Sucede desde que los cocineros profesionales abandonaron las cocinas señoriales para salir a la calle y jugarse el destino con un negocio propio. El cliente come, paga y opina. Así ha sido y no hay manera de que sea de otra forma. En eso se basa una parte de la popularidad de la cocina, mucho más en el contexto de la que hoy llamamos sociedad del ocio. Los mentideros virtuales, que vienen a ser la traslación del boca-oído a la nueva realidad y alimentan el patio de vecinos universal de las redes sociales, propicia la multiplicación de los prescriptores y prolonga el alcance de sus opiniones. Lo que antes se manejaba en privado y pocas veces llegaba a oídos del cocinero, se hace hoy público y encuentra eco en el mercado. Sucede para bien cuando, sincera o no, la sonrisa del comensal es de cuerpo entero y los parabienes chorrean almíbar en cada letra, y para mal si toman el sentido contrario. Todo vienen en el mismo empaque y no hay manera de separarlo; cuando lo compras, te quedas el lote completo.
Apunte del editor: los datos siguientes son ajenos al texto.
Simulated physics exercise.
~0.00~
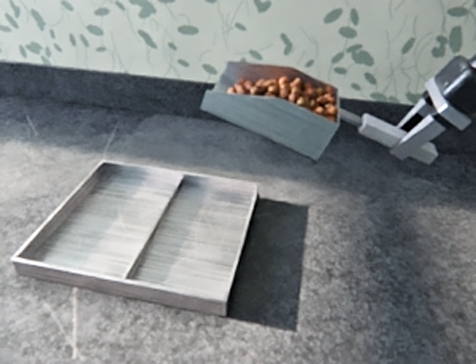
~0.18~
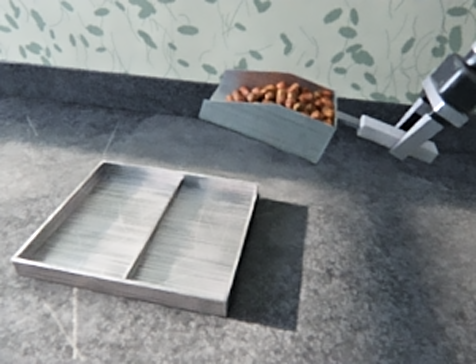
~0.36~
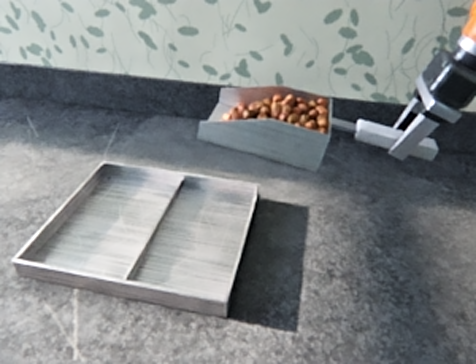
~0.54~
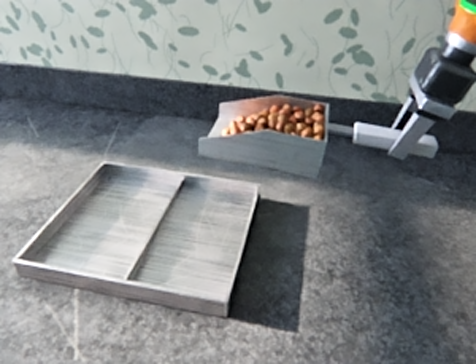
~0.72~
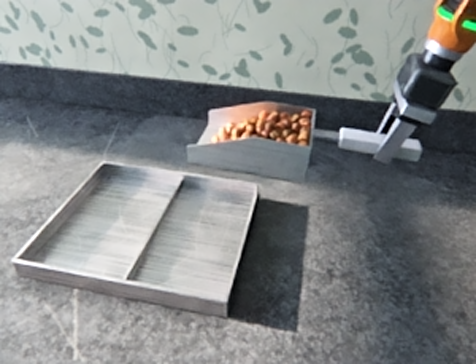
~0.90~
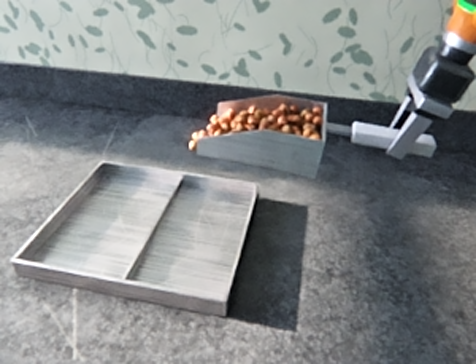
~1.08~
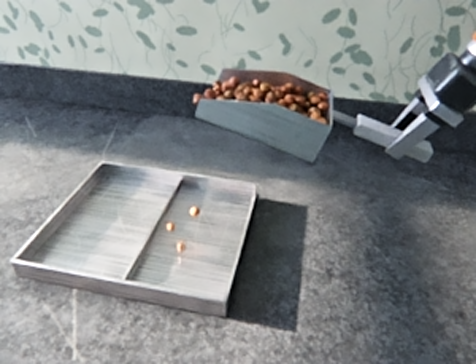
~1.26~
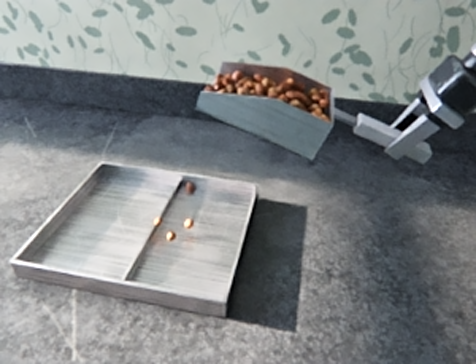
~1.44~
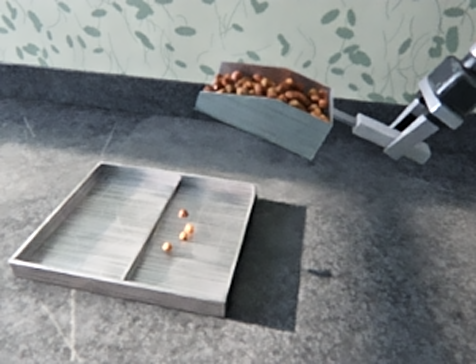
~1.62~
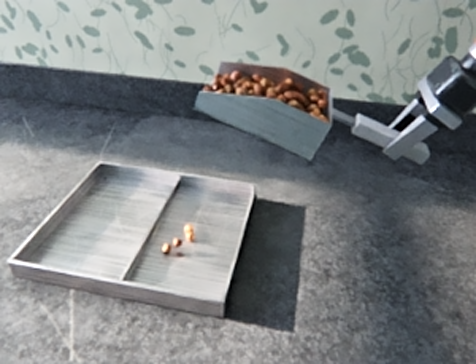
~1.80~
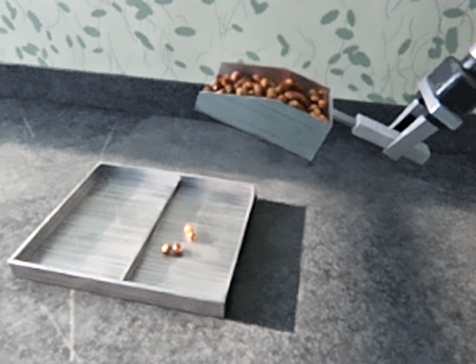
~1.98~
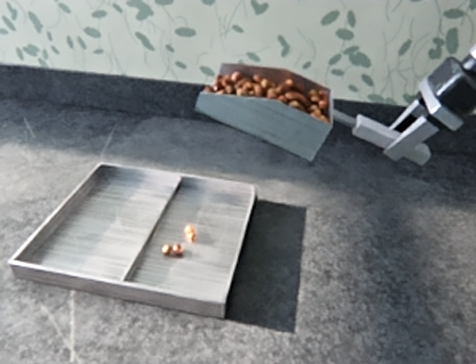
In this clip, a robot arm lowers and levels a metal scoop heaped with hazelnuts beside a divided tray, then raises and tilts it back as a few nuts spill into the tray's right-hand section, where they settle while most remain in the scoop.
La alternativa es que el restaurante seleccione al cliente, financie la visita e imponga su lema: “come y calla”. La disensión no está bien vista en los dominios del cocinero estrella, que prefiere evitar la parte incómoda del discurso, cuando no la rechaza de plano. A muchos les vendría bien aprender a escuchar, mientras aceptan que la proclama del bocachancla, cocinero o comensal, es como la de los borrachos y los niños, siempre guarda un poso de verdad.